Last week, South African Reserve Bank (SARB) Governor Lesetja Kganyago announced that the central bank will cut the repo rate by 25 basis points, meaning rates will drop by 0.25%.
This means that the repo rate will decrease from 8% to 7.75%, while the prime lending rate decreases from 11.50% to 11.25%.
I remain unimpressed by how financial institutions and even financial media continue to issue statements that don’t mean anything to the masses who don’t understand financial jargon.
So, for clarity, allow me to answer some commonly asked questions about this.
Question: What is the repo rate we keep hearing about in the media?
Answer: This is the rate at which the South African Reserve Bank lends money to private banks
Question: What is the prime lending rate banks are constantly referring to?
Answer: It is the minimum interest rate at which a commercial bank is willing to lend. This will be the repo rate PLUS what banks charge to make a profit.
Question: How does an increase in the repo rate affect ordinary consumers?
Answer: When the repo rate goes up, the interest charged on your credit goes up, too. So, your monthly repayments on debts such as your home loan, vehicle finance, personal loans, store accounts, and credit cards all increase and decrease according to the fluctuation of the repo rate.
Question: Which is higher, the prime lending rate or the repo rate?
Answer: The prime lending rate will always be higher than the repo rate, as banks lend at a slightly higher rate to cover their basic profit margin.
While everyone is seemingly happy about the interest rate cut, some feel it might be too little.
Neil Roets, the CEO of Debt Rescue, says that irrespective of the economic factors, ordinary mense continue to bear the brunt of the highest interest rates the country has experienced in over a decade.
He explains: “Along with relentless increases in living costs, a rapidly escalating water scarcity crisis, and a seasonal drought that could seriously impact food crop quantities as we head into the festive season, ordinary South Africans continue to bear the brunt of the highest interest rates the country has experienced in over a decade”
“While [the decrease in the repo rate] is a step in the right direction, it should come as no surprise that this small drop in borrowing costs will make no discernible difference in the lives of millions of struggling households across the country.

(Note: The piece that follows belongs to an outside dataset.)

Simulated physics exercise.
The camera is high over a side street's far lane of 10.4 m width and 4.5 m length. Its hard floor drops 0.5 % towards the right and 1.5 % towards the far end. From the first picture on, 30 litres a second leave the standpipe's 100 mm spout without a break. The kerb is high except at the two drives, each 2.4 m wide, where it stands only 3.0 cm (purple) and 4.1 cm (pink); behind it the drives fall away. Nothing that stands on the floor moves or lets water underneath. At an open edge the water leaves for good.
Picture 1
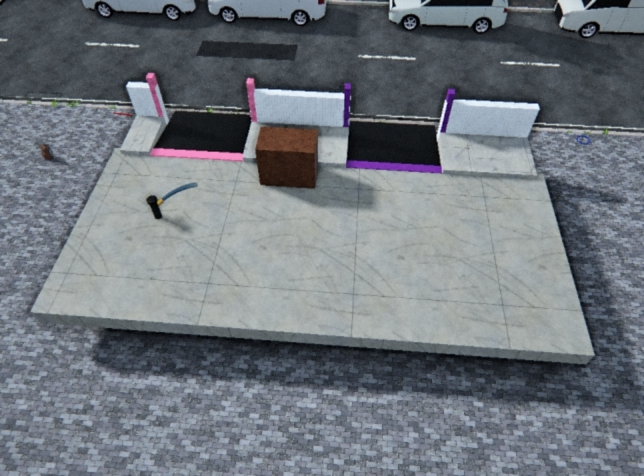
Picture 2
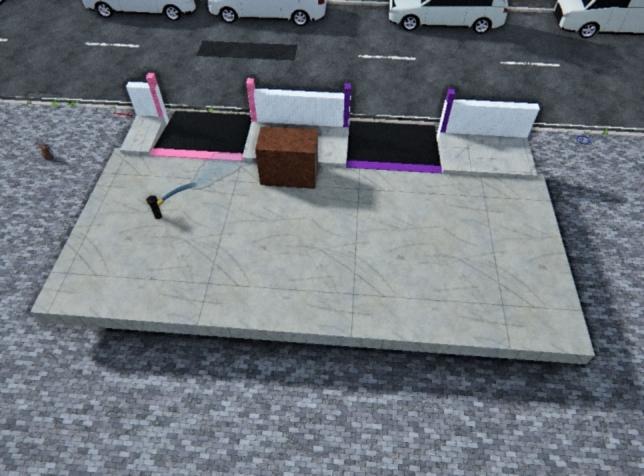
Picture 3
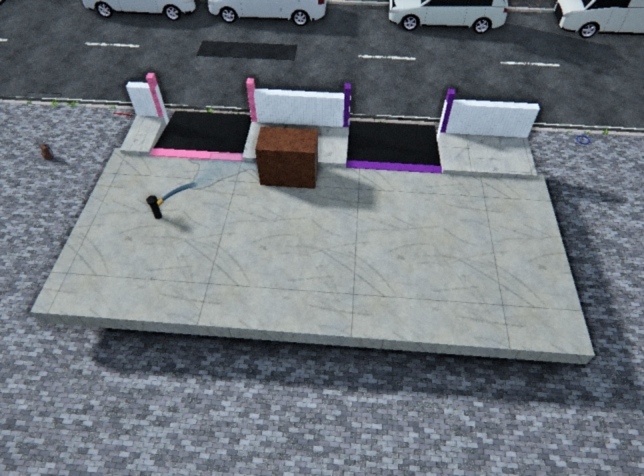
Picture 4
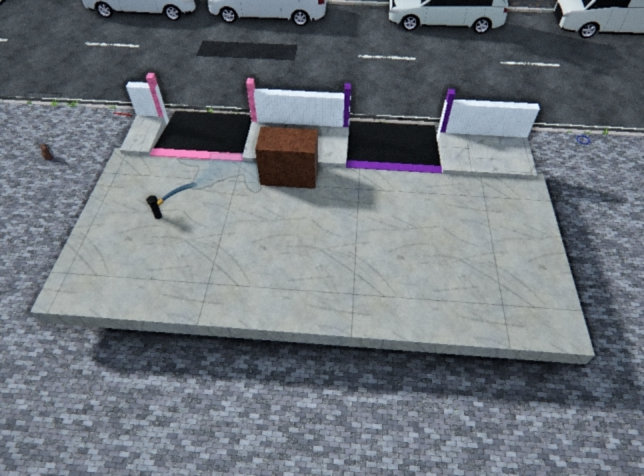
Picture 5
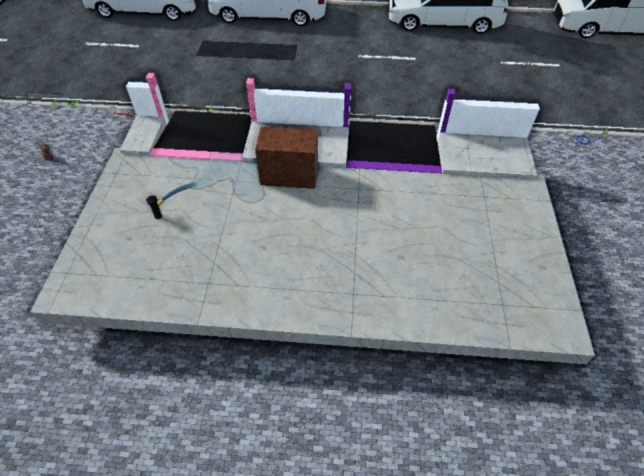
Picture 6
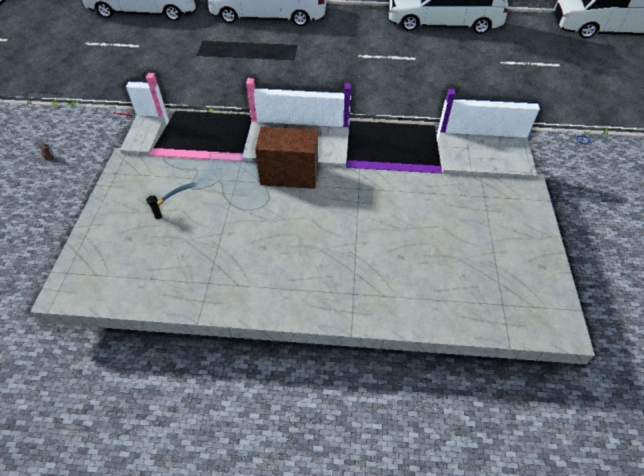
Water shot from a small dark spout onto a pale stone slab, reached the rusty brown block near the pink-edged gap, and spread into a slowly widening puddle beside it while the parked cars stayed still.
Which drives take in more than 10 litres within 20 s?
Within that time: At the purple drive it keeps below the limit; at the pink drive it goes over the limit.
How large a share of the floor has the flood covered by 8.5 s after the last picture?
About 15 per cent.
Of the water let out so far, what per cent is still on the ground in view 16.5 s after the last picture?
Some 20 per cent remains.
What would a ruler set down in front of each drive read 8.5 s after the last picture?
Depths in cm: Purple 0.0, pink 3.0.
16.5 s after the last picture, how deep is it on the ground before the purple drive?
Roughly 0.8 cm deep.
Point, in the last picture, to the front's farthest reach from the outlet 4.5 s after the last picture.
Around (300, 189).
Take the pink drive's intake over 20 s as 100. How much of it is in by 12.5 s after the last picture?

“It will certainly not put food on the table of millions of needy families.
“While I understand that global factors like conflict contribute to escalating food prices, there are factors like the repo rate and food price monitoring that, when managed, can relieve the confluence of pressures on consumers.
“Much more urgent action is needed, especially from the major retailers who benefit from high food prices”
Roets warns that a growing number of people are resorting to shortterm loans and credit facilities to get through the month, trapping them in a vicious debt cycle that is not easy to break.
Meanwhile, Antonie Goosen, the principal and founder of Meridian Realty, sees the rate cut as a positive step for both consumers and the property market.
Goosen adds: “Rate reduction offers much-needed relief to South Africans struggling with their monthly repayments.
“Homeowners with bonds linked to the prime lending rate will see slightly-reduced repayments. The rate cut also creates fresh opportunities for buyers.
“Lower borrowing costs make homeownership more accessible and might be the incentive that first-time buyers need.
“Sellers could benefit from increased demand if their properties are well-priced and ready for sale.”
A 25 basis-point reduction means a monthly savings of R171 on a R1 million bond and R344 on a R2 million bond.
The average South African home is priced at R1.46 million, which generally means a decrease of R250/m on the instalment, and right now, every little bit helps.
Though further rate cuts are expected in 2025, I think it is important for South Africans to remain cautious.
The turbulence experienced globally will undoubtedly impact our economy as well.
I suggest that if you can afford it, continue paying your current monthly installment to your creditors.
Maintaining higher monthly payments can reduce your loan term and save significantly on interest costs over time.